Je sentis que la lumière, en m’effleurant, ne cherchait pas à être priée, mais à être reçue. Le monde ne voulait pas d’adoration, seulement d’attention. La théologie du paysage n’avait pas besoin de dogmes ni de rites: elle se suffisait de la présence. L’aube était Révélation sans Temple. Le lac, une Torah liquide. Le vent, un verset en mouvement. Et moi, poussière animée, j’étais invité à lire sans mots, à croire sans croire, à répondre sans dire.
Tout était là : la Création recommencée, le silence parlant, le cœur réconcilié.

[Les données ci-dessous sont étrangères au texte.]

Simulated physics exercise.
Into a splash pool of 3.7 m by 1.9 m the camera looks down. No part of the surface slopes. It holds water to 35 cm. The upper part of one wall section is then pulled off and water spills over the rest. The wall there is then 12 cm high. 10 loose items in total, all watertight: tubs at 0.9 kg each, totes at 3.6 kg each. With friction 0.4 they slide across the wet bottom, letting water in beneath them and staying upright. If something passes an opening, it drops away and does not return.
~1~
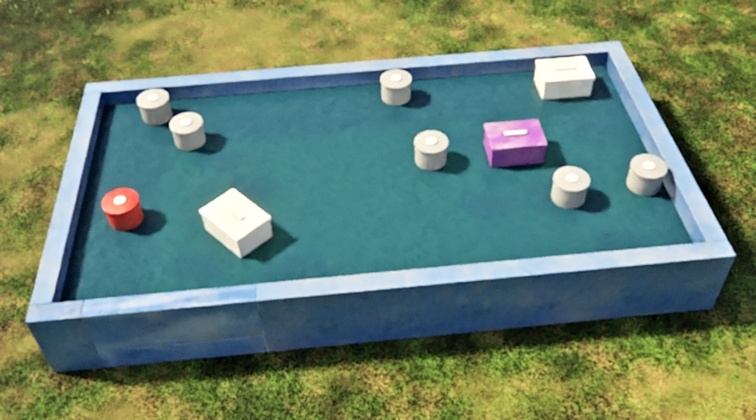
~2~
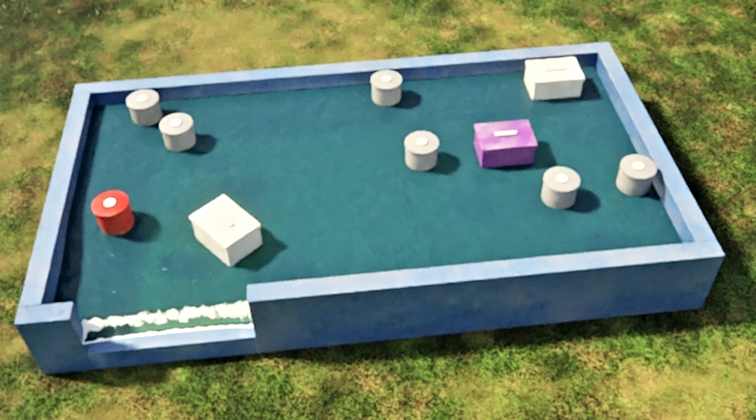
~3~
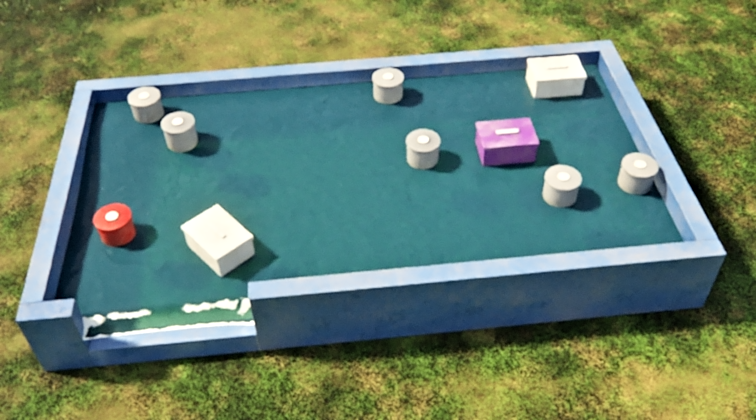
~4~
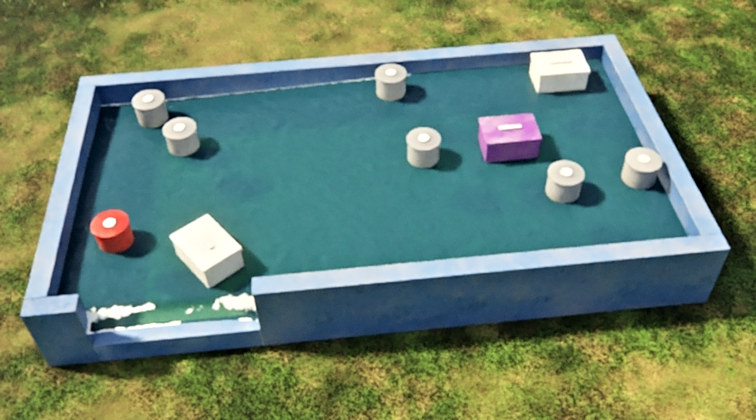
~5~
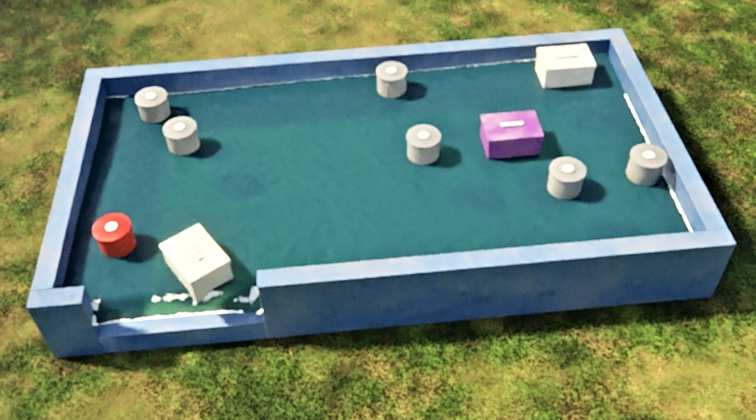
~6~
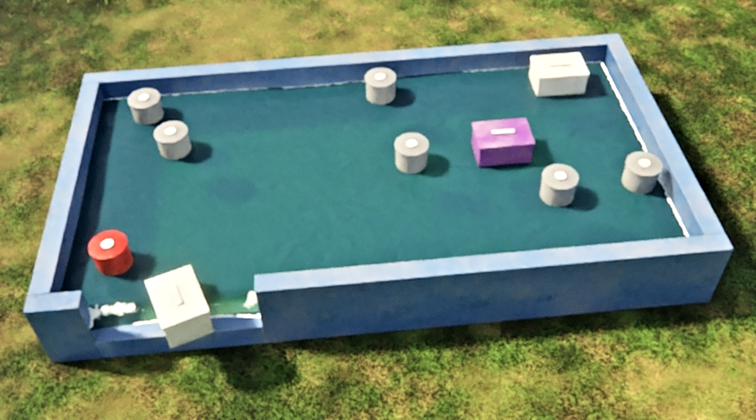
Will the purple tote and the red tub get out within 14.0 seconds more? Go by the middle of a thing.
Result - purple tote is not washed out, red tub is washed out.
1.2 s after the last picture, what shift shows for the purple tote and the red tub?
20 and 80 cm or so by then.
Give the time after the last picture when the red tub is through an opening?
1.5 s.
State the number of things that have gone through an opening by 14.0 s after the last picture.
The count by then is 3.
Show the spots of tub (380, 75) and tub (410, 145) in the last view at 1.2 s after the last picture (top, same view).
They end up about (355, 81) and (380, 150) in the last view.
Then, 1.2 s after the last picture the purple tote is near (479, 138), 0.2 m from its start, afloat; the red tub is near (108, 294), 0.7 m from its start, afloat; 1 of 10 are out; 9 afloat.
Then, 5.2 s after the last picture the purple tote is near (452, 150), 0.4 m from its start, afloat; the red tub has gone out; 2 of 10 are out; 8 afloat.
Then, 10.0 s after the last picture the purple tote is near (417, 164), 0.7 m from its start, afloat; the red tub has gone out; 2 of 10 are out; 8 afloat.
Then, 14.0 s after the last picture the purple tote is near (397, 173), 0.8 m from its start, afloat; the red tub has gone out; 3 of 10 are out; 7 afloat.
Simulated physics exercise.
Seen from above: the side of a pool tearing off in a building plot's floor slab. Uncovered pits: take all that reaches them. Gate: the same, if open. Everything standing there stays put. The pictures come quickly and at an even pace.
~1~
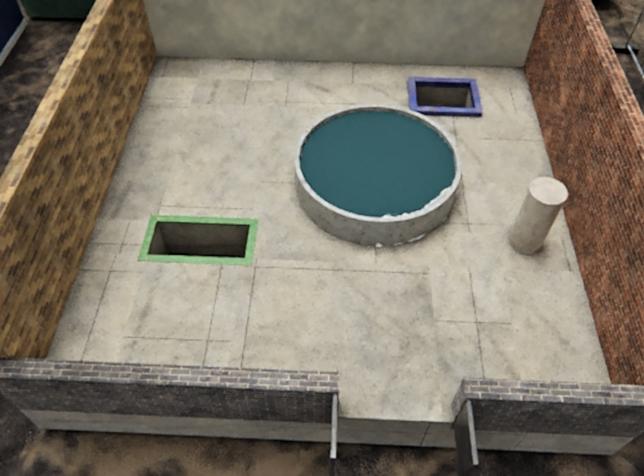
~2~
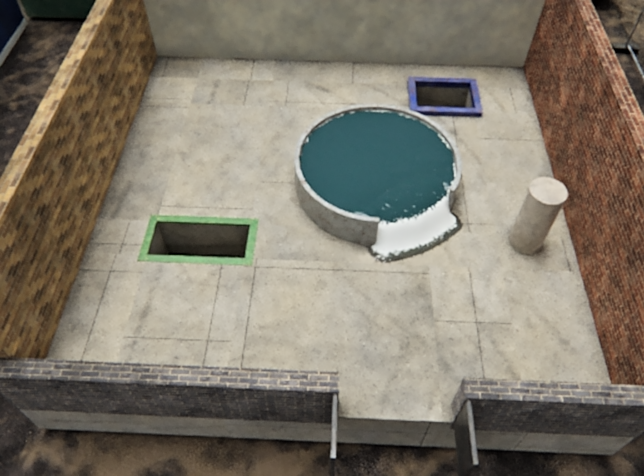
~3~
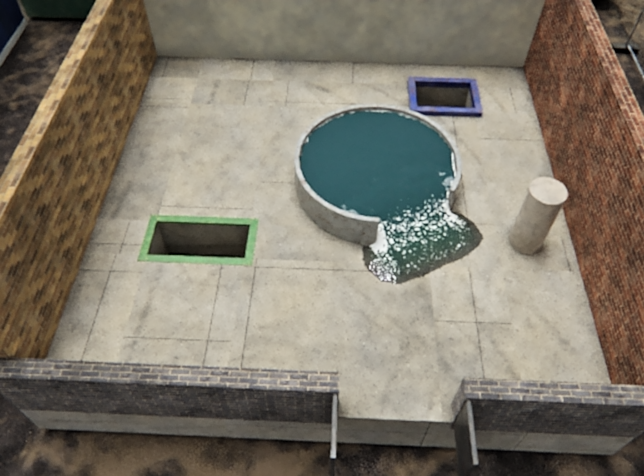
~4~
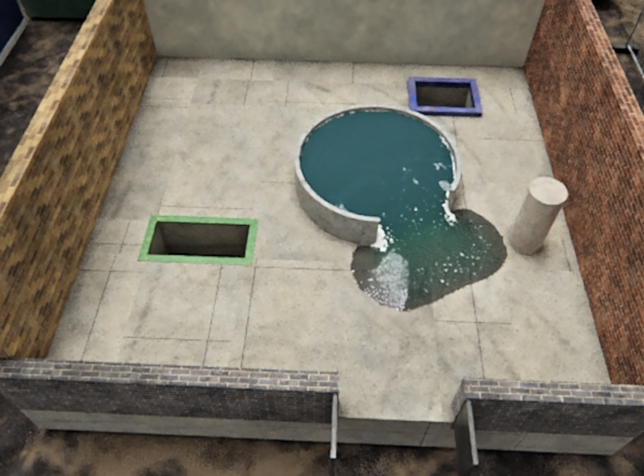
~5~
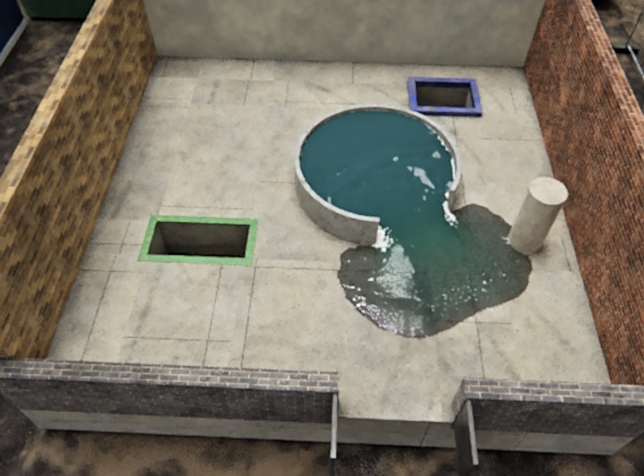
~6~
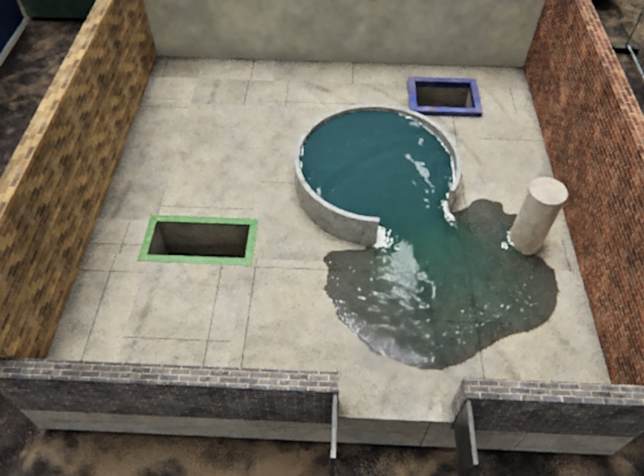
Water in a round pool broke out through a gap in the front right side, then poured onto the walled concrete floor and spread forward and sideways in a widening dark puddle, reaching around a short pillar.
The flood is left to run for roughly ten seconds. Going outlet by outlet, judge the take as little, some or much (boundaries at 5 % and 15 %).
My judgement: The gate ends up with much, the green pit ends up with little, the blue pit ends up with little.
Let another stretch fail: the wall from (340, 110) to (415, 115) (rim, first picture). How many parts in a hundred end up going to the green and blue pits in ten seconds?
The green pit takes 10 per cent and the blue pit 4 per cent.
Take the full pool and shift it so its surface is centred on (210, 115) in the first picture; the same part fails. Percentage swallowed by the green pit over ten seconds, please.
So the green pit gets 35 in a hundred.
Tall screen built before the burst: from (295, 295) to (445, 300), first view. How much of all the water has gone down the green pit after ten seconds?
Green: 12 %.
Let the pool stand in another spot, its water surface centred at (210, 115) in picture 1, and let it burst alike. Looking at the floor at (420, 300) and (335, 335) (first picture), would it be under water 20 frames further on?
Spot by spot: Drenched, after that drenched.
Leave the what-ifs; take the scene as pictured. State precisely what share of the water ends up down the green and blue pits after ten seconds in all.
About 2 %, then about 0 %.
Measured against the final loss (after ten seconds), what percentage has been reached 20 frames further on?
I'd put it near 30 in a hundred.
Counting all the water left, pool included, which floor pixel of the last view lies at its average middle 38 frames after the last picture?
Somewhere near (430, 254).
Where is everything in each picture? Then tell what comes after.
The first picture shows still water in the round tank at (377, 161).
In the second picture, the front is at (374, 251), out from the gap at (417, 228).
In the third picture, water pours out at (417, 229) and has run to (383, 275).
In the fourth picture, the front is at (401, 305), out from the gap at (417, 230).
In the fifth picture, water pours out at (417, 230) and has run to (518, 284).
In the sixth picture, the front is at (541, 314), out from the gap at (417, 230).
A moment on, water covers 20 % of the floor; the gate 0 %, the green pit 0 %, the blue pit 0 %.
Next, water covers 20 % of the floor; the gate 3 %, the green pit 0 %, the blue pit 0 %.
Then, water covers 25 % of the floor; the gate 9 %, the green pit 0 %, the blue pit 0 %.
Later, water covers 45 % of the floor; the gate 19 %, the green pit 0 %, the blue pit 0 %.
In the end, water covers 65 % of the floor; the gate 29 %, the green pit 1 %, the blue pit 0 %.
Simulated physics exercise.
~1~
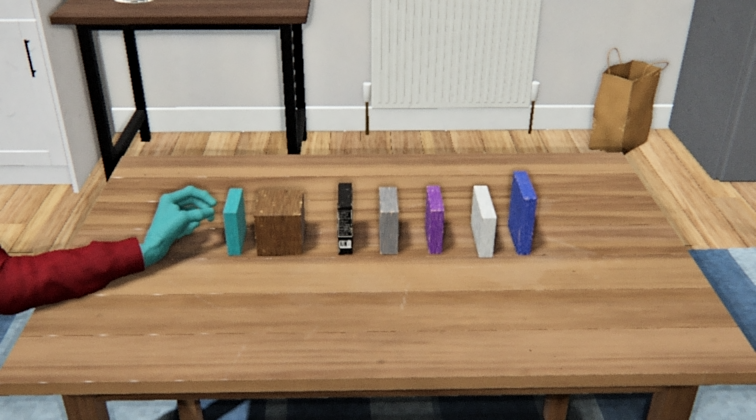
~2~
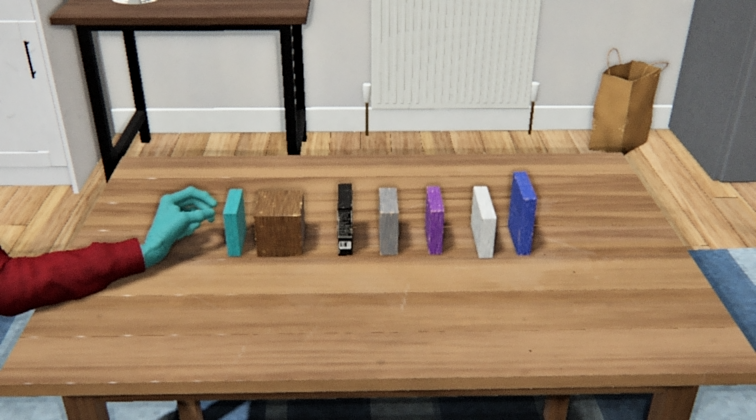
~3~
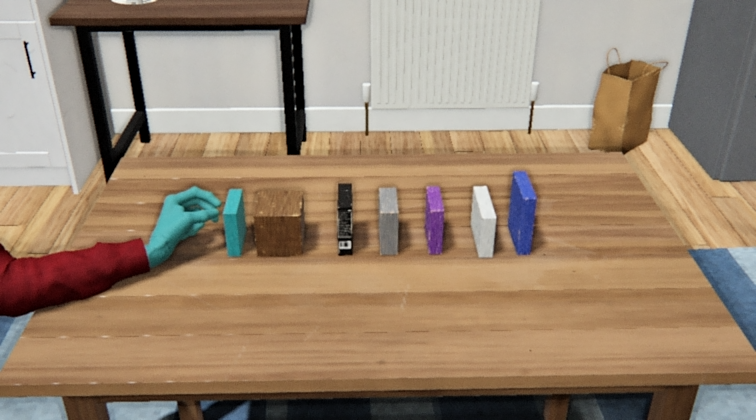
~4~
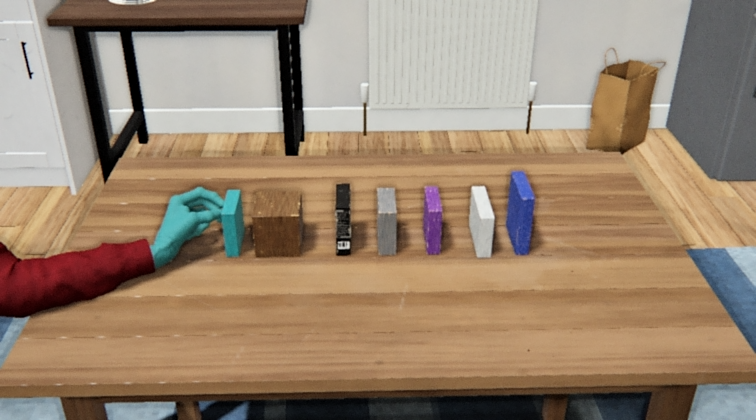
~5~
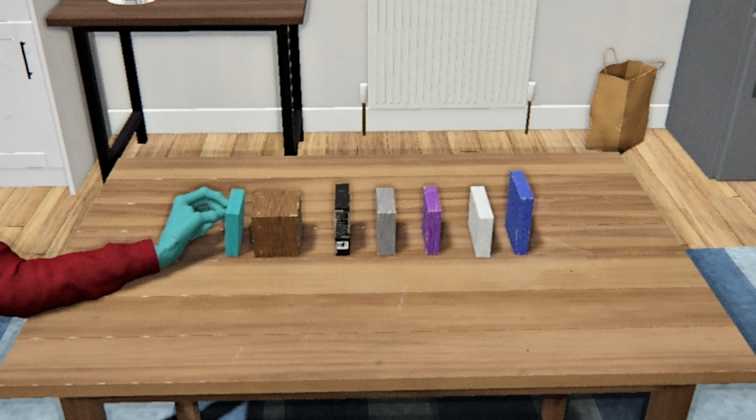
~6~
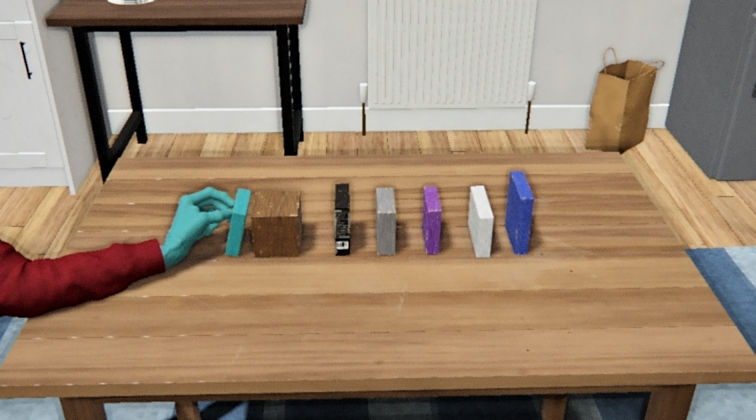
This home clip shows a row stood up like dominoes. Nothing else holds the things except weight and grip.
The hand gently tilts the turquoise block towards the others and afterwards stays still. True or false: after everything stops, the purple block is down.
False.
Then, 0.10 s past the last view, turquoise block 15° over.
Then, 0.20 s past the last view, turquoise block 12° over; brown block displaced a little.
Then, 0.30 s past the last view, turquoise block 11° over; brown block displaced a little.
Finally, all 5 still in place. Final places as the last picture's camera would see them, purple block near (432, 220).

J’avais la sensation d’habiter à nouveau le commencement, « Bereshit », le premier regard, la première parole avant les paroles. Et dans cet instant suspendu, le monde n’était plus un objet : il était un visage.
Alors, sans le vouloir, mes lèvres murmurèrent un dernier mot: « Hineni ».
Pas une supplique, pas un serment, une simple réponse.
Et tout, autour de moi, sembla entendre.
Le canard resta immobile sur son toit, le corbeau disparut dans la lumière, le chaton se coucha dans l’herbe tiède. Et moi, « Shomer » du jour naissant, je sus que le miracle n’était pas dans le ciel, mais ici, dans la simple fidélité d’un regard offert.
Ainsi l’aube, sans prière ni temple, devint la Révélation elle-même, la certitude muette que le monde, s’il est regardé avec justesse, continue d’être béni.